Tag You're Knit by Mary Bonnette and Jo Lynne Murchland.

Lark Books.

If you want to knit projects that your kids might actually wear, check out the patterns in Tag You're Knit: Colorful Knits for Kids by Mary Bonnette and Jo Lynne Murchland.

The books offers 26 patterns for colorful accessories -- from a toy to bags, scarves, hats and a vest -- designed with kids' playful sensibilities in mind. If you know a kid who knits, she or he might also enjoy this book to knit projects for themselves.

The Secrets of Knitting for Kids

Tag You're Knit begins with a discussion of the basics of knitting in general and knitting for kids in particular. There's not really any how to knit instruction beyond a few pages on casting on, binding off, making I-cord and picking up stitches at the back, but there's a lot said about yarn, needles, other knitting tools and ways to embellish knitting.

The discussion of working stripes, intarsia (though the book doesn't distinguish between stranded knitting and using bobbins),charts, slip stitch color patterns and decorative edgings all directly applies to projects in the book, it's all good advice on ways you can add a littl jazz to any knitting project, for kids or older people.

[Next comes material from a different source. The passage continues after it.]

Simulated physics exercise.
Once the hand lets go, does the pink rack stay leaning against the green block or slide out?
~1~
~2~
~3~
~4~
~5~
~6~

There's also talk about beading knitting (both while knitting and after the fact) and using buttons and embroidery as decoration on knit fabric. Again, any of these ideas could be used on any projects to up the interest, add color and make them a bit more fun for anyone.

The Patterns

The book includes 26 patterns for knit accessories including hats, mittens, slippers, socks, scarves, bags, belts and more. There's a stuffed animal (a knit lion), a bolero and a vest.

There's a mix of patterns for beginners and newer knitters as well as some for intermediate knitters (and just one, a pair of cabled socks, classified as advanced).

The projects are all bright and colorful and most use easy care yarn like superwash wool or cotton. Embellishments like those mentioned above are often used to bring even more interest to the party.

Some of the patterns I like include the aforementioned cabled socks, a simple Seed Stitch and Stockinette backpack and a team colors hat that includes stripes, stranded knitting and two-color rib (as well as an optional pom-pom on top) for lots of color interest without a lot of work.

One thing that bothered me about the book, and it's probably a small complaint, is that there are all these pictures of kids in the book, but very few of them actually show the kids wearing the knit articles. A couple show the kids (in what I'm sure is supposed to be a playful way) grimacing and rolling their eyes at the knits as if, no matter how cute they are, they still don't want to wear them.

Still, the knits are cute, colorful and playful, and the projects entertaining for kid and adult knitters alike.